Coronie, district côtier du Suriname avec une population d’environ 3 480 habitants et une superficie de 3 902 km², est le plus petit du pays. Situé au nord-est et bordé par l’océan Atlantique, il garde l’image d’un territoire isolé, parfois décrit comme « oublié » par rapport aux zones plus dynamiques comme Paramaribo ou Nickerie. Pourtant, ce district recèle un patrimoine bâti remarquable, notamment ses maisons en bois, vestiges d’une histoire coloniale et agricole singulière.
Héritage des planteurs britanniques
L’installation des plantations à Coronie débute au début du XIXe siècle, sous l’impulsion des colons britanniques, arrivés après l’abolition de la traite transatlantique. Contrairement à d’autres parties du Suriname, les plantations furent établies directement en bord de mer, afin de faciliter l’exportation de produits comme le coton et la noix de coco. Les récoltes étaient transportées par un système de canaux et d’écluses menant directement à l’océan Atlantique, un aménagement rare pour la région.

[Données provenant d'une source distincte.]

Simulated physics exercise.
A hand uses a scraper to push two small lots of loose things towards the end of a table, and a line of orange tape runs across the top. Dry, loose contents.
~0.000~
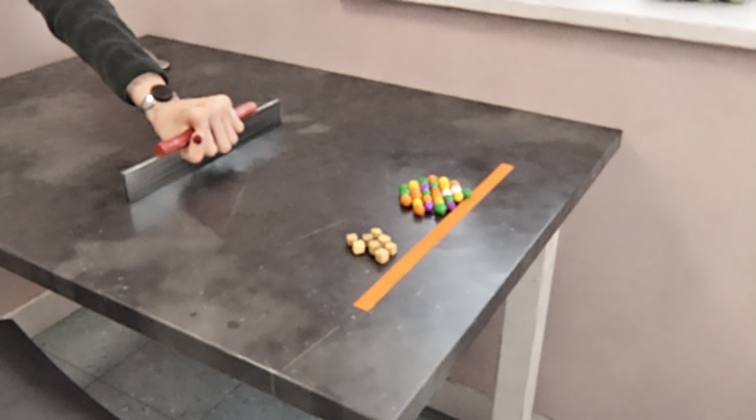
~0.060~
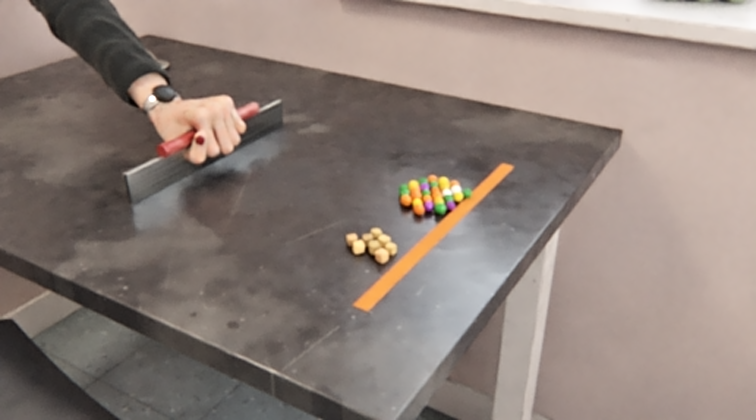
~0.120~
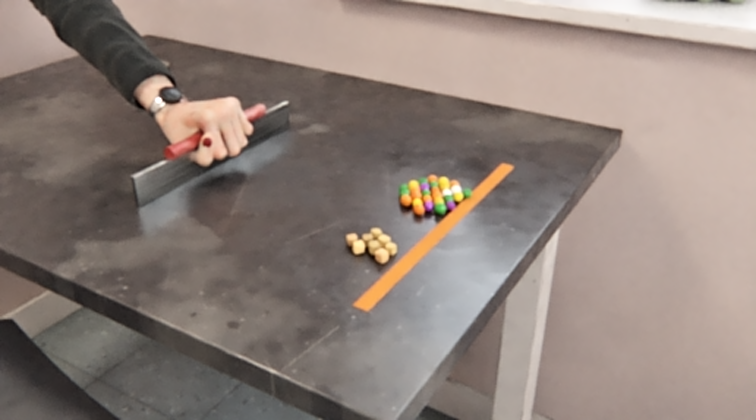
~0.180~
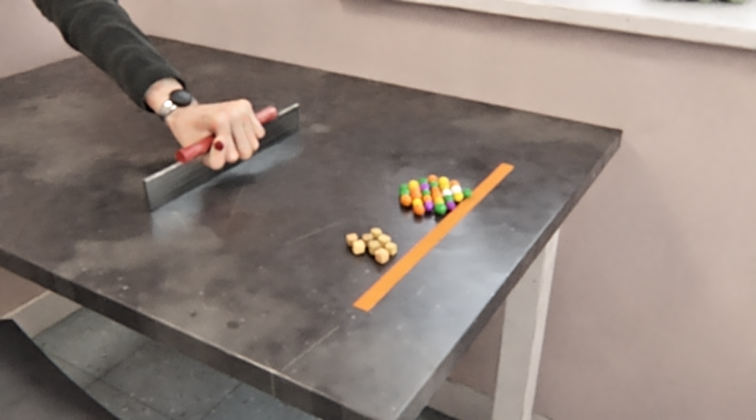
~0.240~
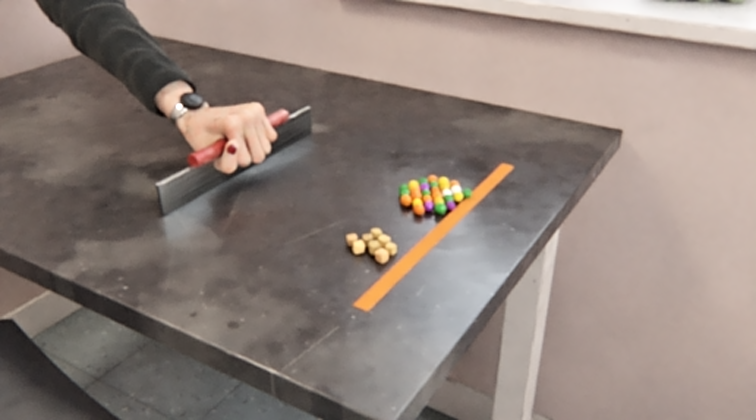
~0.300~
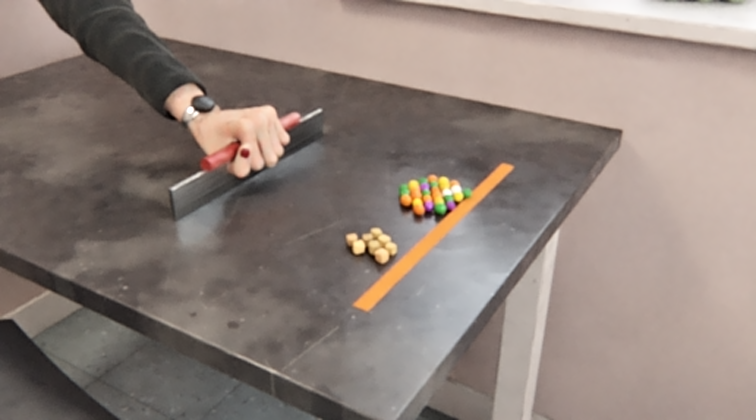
A hand in a dark sleeve and wristwatch, gripping a metal scraper by its red handle, slides it slowly rightward across a dark tabletop, seen from above at an angle by a still camera. Ahead lie small tan wooden cubes and, farther back, multicoloured round beads, beside orange tape near the right edge. The blade advances a short way, touching neither batch, and both stay still.
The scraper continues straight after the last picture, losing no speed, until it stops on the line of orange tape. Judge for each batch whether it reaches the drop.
My prediction: The near batch will manage to stay fully on the surface; the far batch will fail to stay fully on the surface.
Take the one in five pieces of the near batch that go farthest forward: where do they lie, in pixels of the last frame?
Around (442, 270).
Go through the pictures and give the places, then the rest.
In the first picture, scraper near (138, 181), at rest; orange tape near (503, 171), about a palm's width from the edge; edge at (527, 253); near batch near (375, 248), a few small wooden cubes; far batch near (437, 197), some round plastic beads.
In the second picture, scraper near (140, 182); far batch near (437, 197).
In the third picture, scraper near (147, 184); near batch near (375, 248).
In the fourth picture, scraper near (159, 188); far batch near (437, 197).
In the fifth picture, scraper near (172, 193); near batch near (375, 248).
In the sixth picture, scraper near (184, 197); orange tape near (503, 171); edge at (527, 253); near batch near (375, 248); far batch near (437, 197).
After 0.72 s, scraper still moving, near (351, 171); near batch all on the table, its front near (391, 249); far batch all on the table, its front near (467, 194).
After 1.16 s, scraper stopped at the orange tape; near batch all on the table, its front near (435, 277); far batch all on the table, its front near (533, 212).
After 1.44 s, scraper stopped at the orange tape; near batch all on the table, its front near (438, 277); far batch near half over the edge.
In the end (1.9 s), scraper stopped at the orange tape; near batch all on the table, its front near (438, 277); far batch the whole lot over the edge.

Les maisons des planteurs et des administrateurs reprenaient des modèles architecturaux importés des colonies britanniques voisines (Guyana, Barbade), avec des façades en bois peint, de larges galeries couvertes et des toits en pente destinés à résister aux pluies tropicales. Elles étaient généralement bâties sur des piliers courts afin de limiter les dégâts causés par les inondations fréquentes dans cette zone littorale marécageuse. Elles ne sont pas sans rappeler les maisons en bois de Paramaribo.

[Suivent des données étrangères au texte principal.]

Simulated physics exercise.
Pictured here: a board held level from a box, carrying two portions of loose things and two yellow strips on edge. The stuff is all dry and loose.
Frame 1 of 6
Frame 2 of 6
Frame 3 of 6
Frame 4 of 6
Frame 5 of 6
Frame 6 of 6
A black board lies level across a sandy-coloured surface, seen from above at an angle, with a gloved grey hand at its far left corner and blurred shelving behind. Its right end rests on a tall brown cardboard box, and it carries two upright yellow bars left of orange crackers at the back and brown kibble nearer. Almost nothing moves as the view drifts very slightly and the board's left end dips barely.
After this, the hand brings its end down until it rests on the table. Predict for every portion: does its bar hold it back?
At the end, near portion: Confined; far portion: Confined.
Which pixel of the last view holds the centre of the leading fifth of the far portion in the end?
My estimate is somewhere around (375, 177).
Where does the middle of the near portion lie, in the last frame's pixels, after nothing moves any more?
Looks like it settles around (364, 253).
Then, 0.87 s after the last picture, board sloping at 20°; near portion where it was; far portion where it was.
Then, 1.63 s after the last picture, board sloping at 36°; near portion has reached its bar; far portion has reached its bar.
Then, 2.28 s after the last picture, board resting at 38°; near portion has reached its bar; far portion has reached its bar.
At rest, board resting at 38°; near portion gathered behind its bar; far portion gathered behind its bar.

Caractéristiques architecturales des maisons en bois
Les maisons en bois de Coronie se caractérisent par leur élégance simple et fonctionnelle. Elles sont souvent composées de deux niveaux, avec un rez-de-chaussée surélevé et un étage en retrait.

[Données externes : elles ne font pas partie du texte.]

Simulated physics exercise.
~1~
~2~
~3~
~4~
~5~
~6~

Les galeries ouvertes, de véritables espaces de transition entre intérieur et extérieur, permettaient la ventilation naturelle et la vie sociale. Les volets en bois à persiennes, hérités du vocabulaire colonial, étaient indispensables pour se protéger du soleil tout en laissant passer l’air.
Certains bâtiments, situés le long de la route Est-Ouest (principale artère traversant le district) conservent encore des détails raffinés : balustrades ajourées, frontons sculptés, couleurs pastel ou blanches qui contrastaient autrefois avec la végétation tropicale environnante. Selon des inventaires patrimoniaux locaux (Suriname Built Heritage Foundation, 2010), une partie de ces maisons serait directement liée aux anciennes familles de planteurs britanniques et créoles qui ont façonné l’identité de Coronie.

Un patrimoine menacé et en déclin
Aujourd’hui, la plupart des maisons en bois de Coronie sont dans un état préoccupant. Les causes de cette dégradation sont multiples : manque d’entretien, absence de ressources financières pour les restaurations, climat humide et salin qui attaque les structures en bois, et un déclin démographique qui réduit la pression pour conserver ces habitations. Bien que certaines aient fait l’objet de réparations, les rénovations sont souvent arrivées trop tard, et plusieurs édifices se sont déjà effondrés ou ont disparu.
Des associations locales appellent à préserver ces témoins uniques de l’histoire coloniale et rurale du Suriname, en soulignant leur valeur architecturale et leur potentiel touristique. Photographiées le long de la route principale, elles constituent un témoignage fragile d’un mode de vie révolu. Comme le souligne l’historien L. Dragtenstein (2013), « les maisons de Coronie ne sont pas seulement des bâtiments, mais la mémoire visible d’une économie, d’un paysage et d’une société en transformation ».

Conclusion : un patrimoine fragile à redécouvrir
Les maisons en bois de Coronie ne sont pas seulement des vestiges architecturaux : elles racontent l’histoire d’un territoire façonné par la mer, les plantations et l’influence coloniale britannique. Leur style, à la fois fonctionnel et raffiné, constitue un exemple unique dans le paysage bâti du Suriname.
Pourtant, l’abandon progressif de la région menace leur existence. La sauvegarde de ce patrimoine passerait par une prise de conscience locale et nationale, mais aussi par un intérêt accru des visiteurs. Valoriser ces maisons, les documenter et, lorsque c’est possible, les restaurer, c’est offrir à Coronie une nouvelle visibilité et préserver la mémoire d’un mode de vie aujourd’hui en voie de disparition.